Roger Alton Roger Alton

Luck of the Irish

Roger Alton reviews the week in Sport

issue 28 November 2009

Of all the many incidental pleasures of the Spectator Editors’ Dinner last week, one of the most enjoyable was sharing a main course with Coleraine businessman Ken Belshaw and his wife Iris. Ken, a passionate rugby man, was filling me in on the glories of Irish sport, ironically at exactly the same time as, unknown to us all, Thierry Henry was manhandling Ireland’s football team right out of the World Cup.

But Irish friends who were in Paris that night broadly take the Roy Keane line: time to move on. It was clearly a brilliant evening: I watched the game after the dinner and the Irish played out of their skins. Robbie Keane’s goal was beautiful, almost Brazilian, and he and Duff had good-as-gold chances, which they fluffed. But the Irish should have won, no question. Ask anyone. Ask Thierry. One (Irish) friend described it as a ‘rigorous workout for the emotions’, with Irish and French fans sharing a two-hour singsong, followed by legendary drinking sessions throughout Paris.

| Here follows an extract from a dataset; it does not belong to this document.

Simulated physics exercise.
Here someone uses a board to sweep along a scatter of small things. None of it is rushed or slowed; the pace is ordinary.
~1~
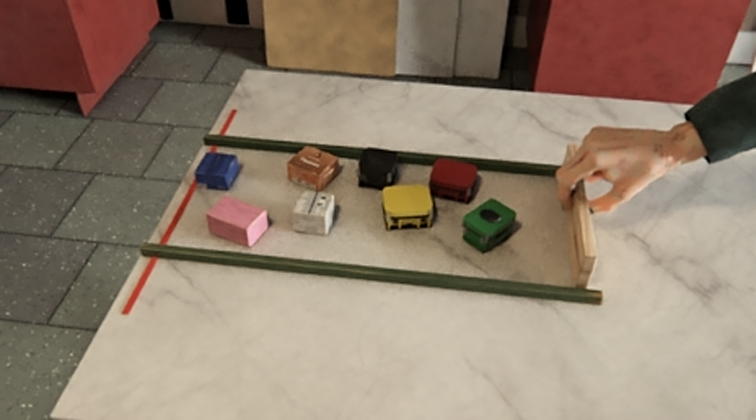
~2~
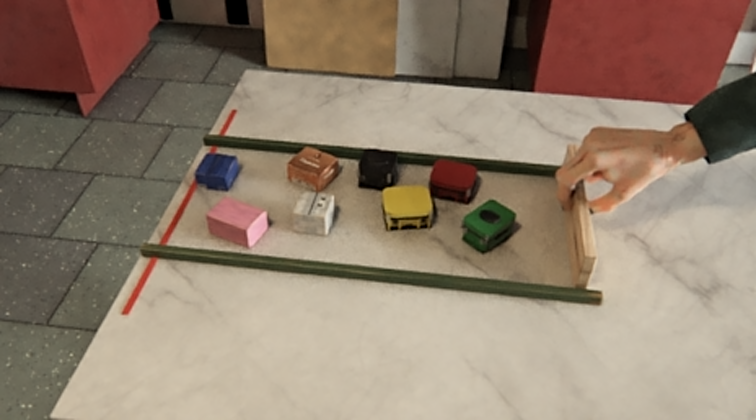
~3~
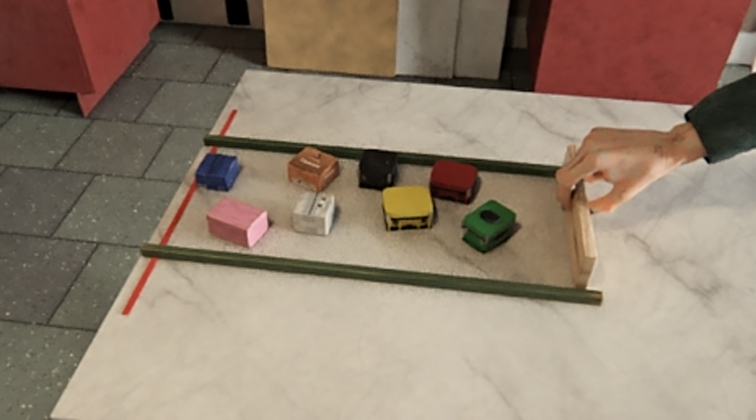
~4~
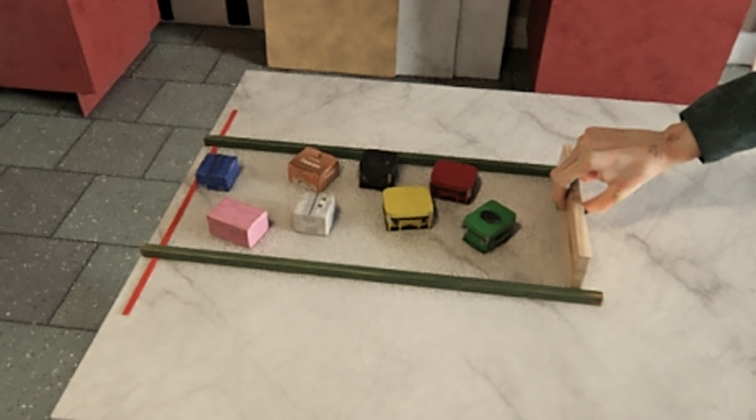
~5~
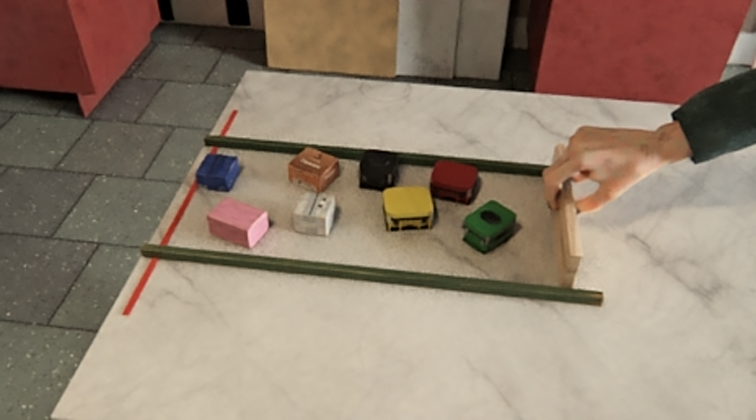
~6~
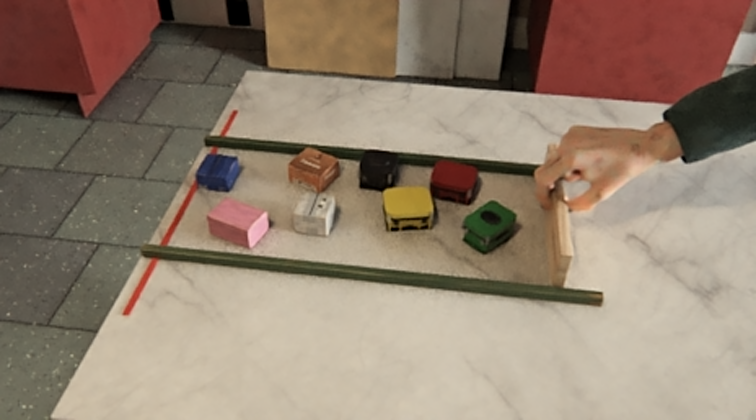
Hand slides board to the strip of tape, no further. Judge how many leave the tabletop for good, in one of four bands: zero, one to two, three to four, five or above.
Turns out five or upwards get shoved off the end.
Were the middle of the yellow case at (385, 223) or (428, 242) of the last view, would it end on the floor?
Per position - not saved; not saved.
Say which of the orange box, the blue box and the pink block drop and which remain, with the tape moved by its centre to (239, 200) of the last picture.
The orange box topples down, the blue box topples down, the pink block topples down.
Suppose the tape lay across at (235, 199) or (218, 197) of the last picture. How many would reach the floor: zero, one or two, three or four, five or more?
Either three or four; five or more.
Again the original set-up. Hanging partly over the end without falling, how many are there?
The number would be 1.
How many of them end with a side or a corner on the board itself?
The count in contact is 1.
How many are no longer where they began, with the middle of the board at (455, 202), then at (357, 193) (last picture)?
At the first place 3, at the second 6.
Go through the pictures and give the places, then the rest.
The first frame shows blue box (217, 171); pink block (237, 221); orange box (313, 168); board (576, 213); tape (190, 194).
The second frame shows pink block (237, 222); green case (489, 227).
The third frame shows orange box (313, 170); red case (453, 182).
The fourth frame shows blue box (218, 172); board (571, 213).
The fifth frame shows pink block (238, 222); black case (379, 171).
The sixth frame shows blue box (218, 173); pink block (238, 222); orange box (314, 170); board (555, 212); tape (190, 195).
Soon after, none off yet; blue box at rest near (218, 173); pink block at rest near (238, 222); orange box at rest near (314, 170).
Then, none off yet; blue box moved about its own width near (182, 172); pink block moved about its own width near (204, 222); orange box moved well along near (220, 164).
By the end, the number that fall off is five or more; fallen, red case, yellow case, black case, white box, orange box, pink block and blue box.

For many in Ireland, the fixture had been elevated from mere football to a chance of national salvation from the recession, lay-offs and economic mayhem. But even losing should lift the spirits: not only were the Republic magnificent, the game generated not just some epic grudgery from Roy Keane, but a denouement so theatrical, so unexpected, so out-of-character, it will be talked of in decades to come, just as Maradona’s hand-of-god will live forever. And it might, just might, start Fifa, who usually make the Taleban look progressive, on the road to using video technology in games.

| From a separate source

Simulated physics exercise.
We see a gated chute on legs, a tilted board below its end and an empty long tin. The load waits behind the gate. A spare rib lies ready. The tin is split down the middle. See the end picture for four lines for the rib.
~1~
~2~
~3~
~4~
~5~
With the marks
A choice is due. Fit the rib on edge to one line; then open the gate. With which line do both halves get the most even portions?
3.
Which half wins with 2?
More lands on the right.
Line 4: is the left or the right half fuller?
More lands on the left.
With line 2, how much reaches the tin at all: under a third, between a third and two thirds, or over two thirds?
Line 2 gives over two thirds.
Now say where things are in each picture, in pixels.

What a year for the Irish — think of Sea The Stars, probably the greatest racehorse many of us will see in our lifetime, with his unique record of wins, and his quite extraordinary achievement in the Arc, to come from almost last to first in a furlong and so create one of the most thrilling sporting events in any field at any time that I can recall. And don’t forget his trainer, the blessed John Oxx, as saintly as he is modest.

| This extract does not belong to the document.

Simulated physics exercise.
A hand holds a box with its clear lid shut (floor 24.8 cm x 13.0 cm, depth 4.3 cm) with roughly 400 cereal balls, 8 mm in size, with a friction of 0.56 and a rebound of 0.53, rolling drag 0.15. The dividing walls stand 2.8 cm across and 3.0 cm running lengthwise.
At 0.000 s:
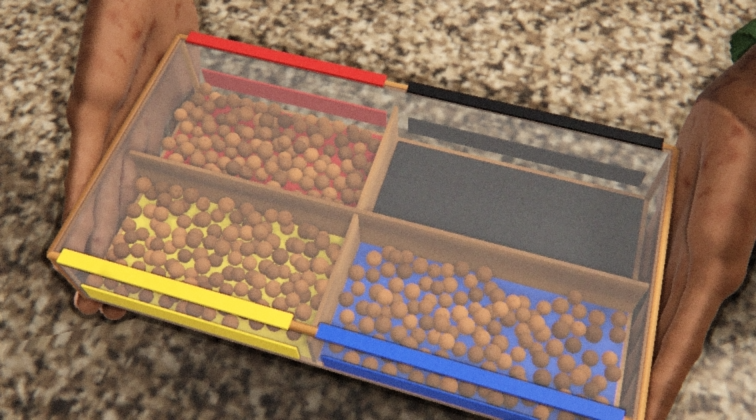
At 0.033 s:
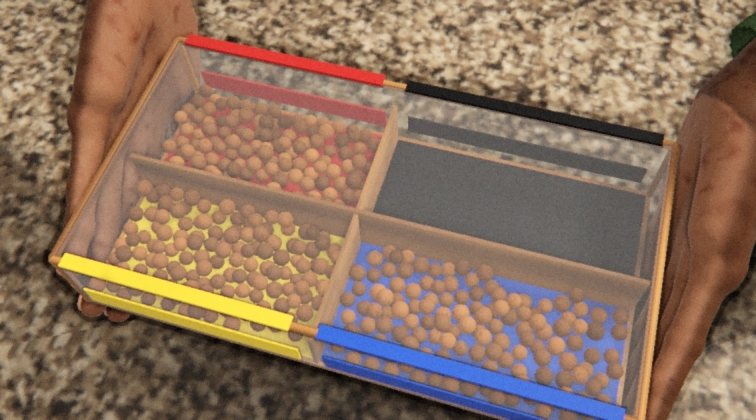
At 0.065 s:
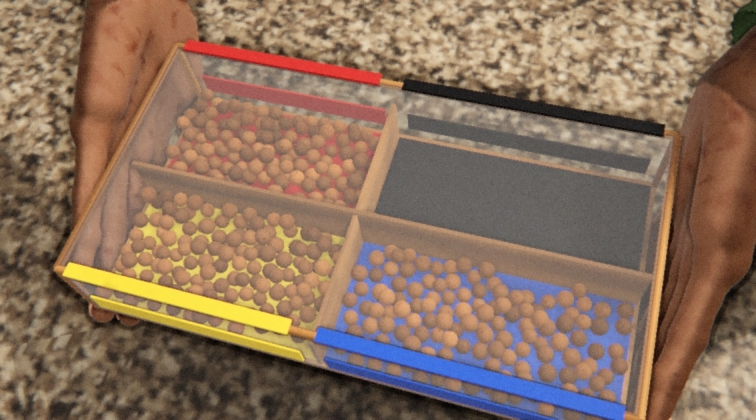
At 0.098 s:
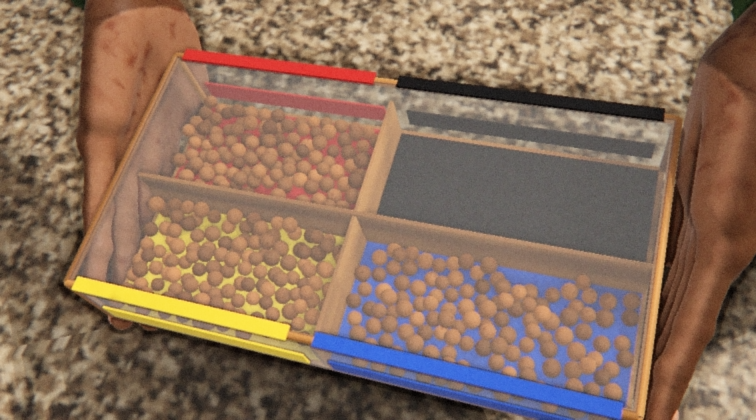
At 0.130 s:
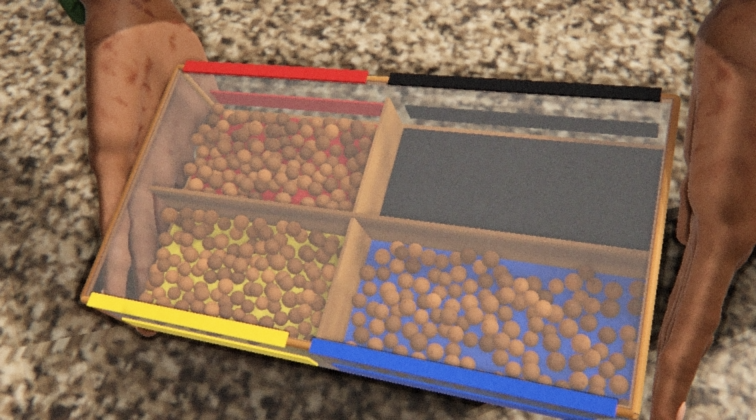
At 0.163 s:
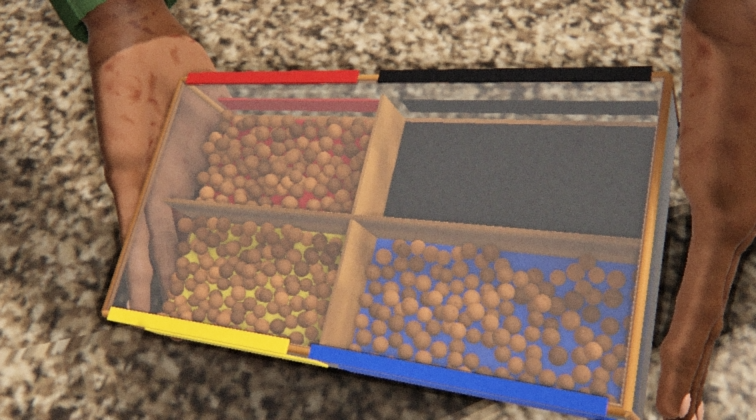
Clear-lidded box of small brown balls tilting and turning in two hands, balls shifting within three coloured sections, black one empty.
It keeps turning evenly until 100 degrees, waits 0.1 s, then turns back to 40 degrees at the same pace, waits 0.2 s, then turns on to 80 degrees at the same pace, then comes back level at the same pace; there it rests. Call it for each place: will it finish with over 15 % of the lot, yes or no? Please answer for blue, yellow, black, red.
Blue - yes, yellow - yes, black - no, red - yes.
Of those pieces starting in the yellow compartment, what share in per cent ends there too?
About 100 %.
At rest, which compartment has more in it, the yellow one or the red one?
The larger share is in the yellow compartment.
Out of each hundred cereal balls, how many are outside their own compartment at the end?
Near 10 in a hundred.
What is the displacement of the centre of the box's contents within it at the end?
About 3.5 cm.
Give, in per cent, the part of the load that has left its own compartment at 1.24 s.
Roughly 10 per cent.
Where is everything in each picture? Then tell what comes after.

Then there’s golf prodigy Rory McIlroy, still only 20, the No. 2 in Europe and, like Tiger Woods, a player who can now add thousands to the gate and earn gazillions. He was living with his folks barely a year ago, and has made more than E3.5 million in the last 12 months. Nice work. Or red-haired Eoin Morgan, Dublin-born and bred, and a former top-class hurler who has turned himself into a ferocious left-hand bat and one of the principal piledrivers behind England’s resurgent limited-overs cricket performances. I would even argue that the decision by hurling star Donal Og Cusack to come out in that hyper-macho sporting world is as big an achievement as any.

And what of the rugby? If Ireland beat South Africa on Saturday they will have been undefeated all year. Can’t wait to see the Mighty O’s (Driscoll and Connell) start dishing it out to Matfield V and Botha B. The Irish, having mopped up the Grand Slam in such style in last season’s VI Nations, as well as O’Driscoll’s Leinster picking up the Heineken, were the spine of the summer’s Lions, who should have beaten the World Champions 3-0 in South Africa, rather than just taking that third Test in Johannnesburg so memorably. O’Driscoll, now with his 100th cap under his belt, is playing like a man possessed, or with a hot line to some divine inspiration. No wonder his autobiography was called In BOD We Trust.

So thanks Ken. A great year for the Irish. Though there’s a furious man from Cork over there in Ipswich with an overnight beard and a thousand-mile stare who might disagree.